How did it occur that, on a society wide level, we have a belief that cycling is a dangerous activity, to an extent that is out of all proportion to the actual level of danger?
If anyone has not seen it before, Dave Horton's Fear of Cycling series is worth reading. There's a copy starting at
http://www.copenhagenize.com/2009/09/fear-of-cycling-01-essay-in-five-parts.html
"Motoring organisations such as the Automobile Association and the Royal Automobile Club argued that children should be taught to keep out of the car’s way, and road safety education was born, as an alternative to preserving streets for people ... campaigns to promote the wearing of cycle helmets effectively construct cycling as a dangerous practice about which to be fearful. ... Helmet promotion, especially to children, has become an established part of the UK road safety industry. In 2005, Lancashire County Council’s road safety team ran a ‘Saint or Sinner?’ tour, with anyone cycling without a helmet deemed sinful; sinners were given the opportunity to repent by pledging to ‘mend their ways’, and always wear a helmet when cycling"

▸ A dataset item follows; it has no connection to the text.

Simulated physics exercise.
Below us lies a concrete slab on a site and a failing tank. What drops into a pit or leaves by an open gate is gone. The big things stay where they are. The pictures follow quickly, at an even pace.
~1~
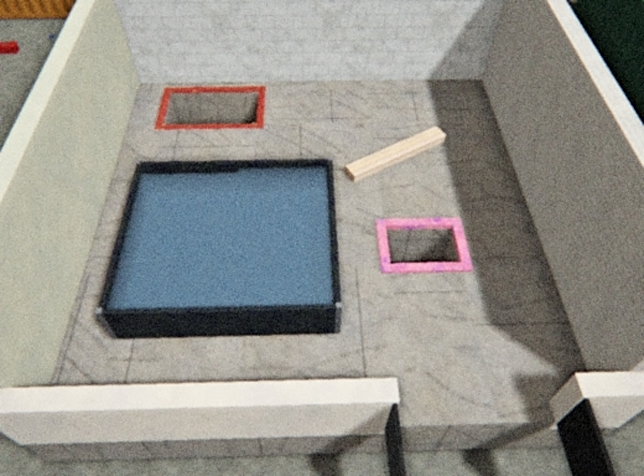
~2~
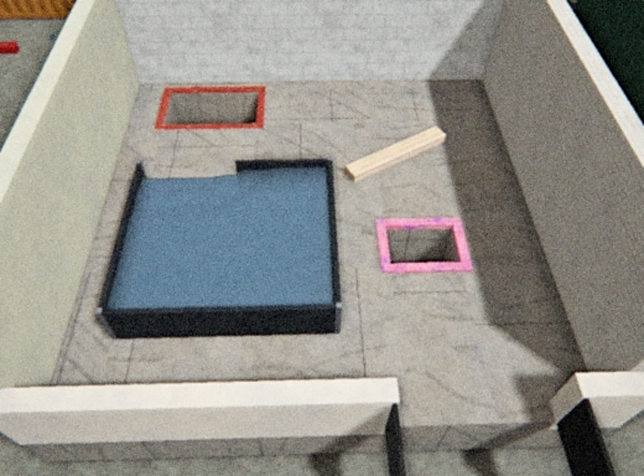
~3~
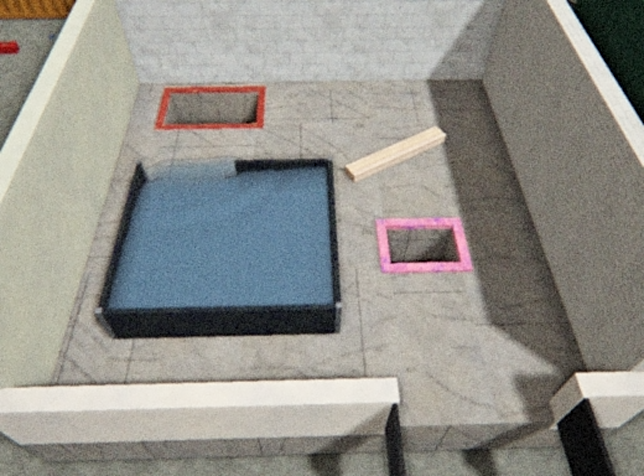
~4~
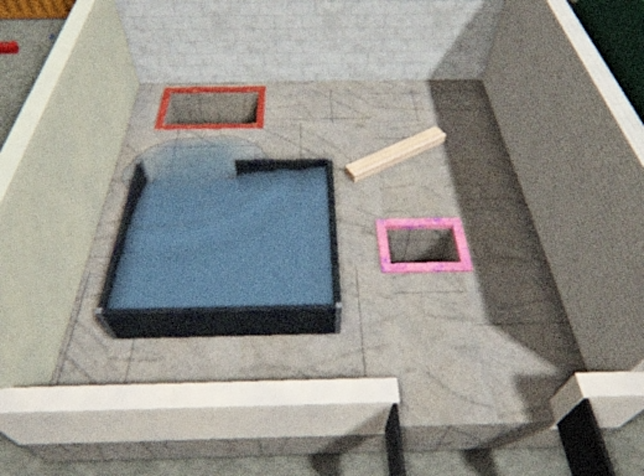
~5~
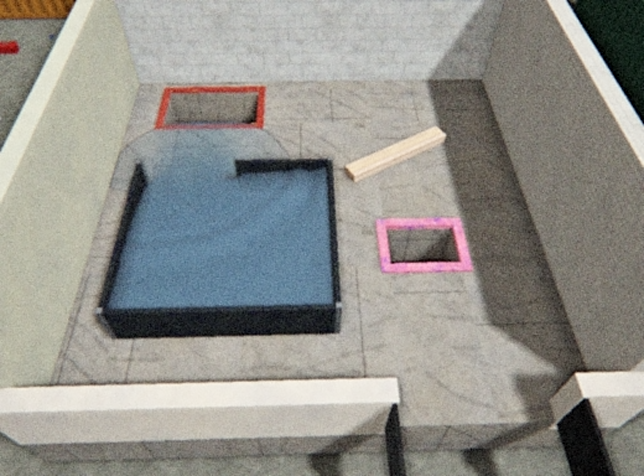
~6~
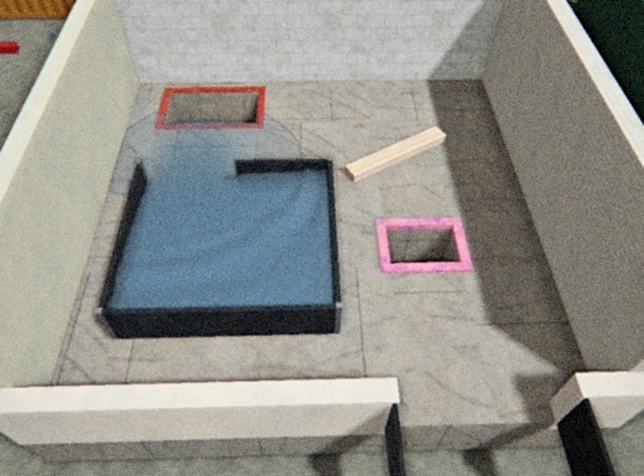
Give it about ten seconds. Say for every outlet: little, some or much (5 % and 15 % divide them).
In the end: The gate takes under 5 %; the pink pit takes under 5 %; the red pit takes over 15 %.
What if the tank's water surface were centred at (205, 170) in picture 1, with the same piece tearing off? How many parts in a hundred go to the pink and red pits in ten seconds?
Parts in a hundred: Pink 0, red 70.
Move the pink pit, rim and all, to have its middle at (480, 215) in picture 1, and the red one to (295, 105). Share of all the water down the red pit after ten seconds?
Roughly, in per cent: Red 50.
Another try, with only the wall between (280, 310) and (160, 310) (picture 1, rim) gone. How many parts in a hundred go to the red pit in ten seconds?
Per cent: Red 20.
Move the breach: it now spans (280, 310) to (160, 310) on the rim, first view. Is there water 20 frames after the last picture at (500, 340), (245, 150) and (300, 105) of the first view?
In turn: Flooded, clear, not flooded.
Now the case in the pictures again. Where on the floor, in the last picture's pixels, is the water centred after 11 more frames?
Roughly at (216, 222).
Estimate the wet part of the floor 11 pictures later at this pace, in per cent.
Roughly 20 per cent.
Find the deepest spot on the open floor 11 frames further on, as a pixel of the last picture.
Around (139, 89).
A moment on, water covers 15 % of the floor; the gate 0 %, the pink pit 0 %, the red pit 7 %.
Next, water covers 20 % of the floor; the gate 0 %, the pink pit 0 %, the red pit 16 %.
Then, water covers 25 % of the floor; the gate 0 %, the pink pit 0 %, the red pit 32 %.
Later, water covers 35 % of the floor; the gate 0 %, the pink pit 0 %, the red pit 51 %.
In the end, water covers 45 % of the floor; the gate 0 %, the pink pit 0 %, the red pit 66 %.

"In the meantime, what can be done to allay people's fears of cycling? Although it is constantly produced and reproduced, fear of neither cycling nor the cyclist is inevitable. Both the conditions for cycling practice and representations of the cyclist can change and be changed, and thereby produce different effects. Many people who cycle today - racing cyclists, touring cyclists, cycle campaigners, bike messengers - belong to cycling cultures which produce and reproduce positive experiences and representations of cycling. These people may be aware of constructions of cycling as something to be feared, and of the cyclist as deviant and strange, but
such negative representations are easily exceeded by the celebratory and confirmatory evaluations of cycling and the cyclist continually flowing through their specific cultural worlds."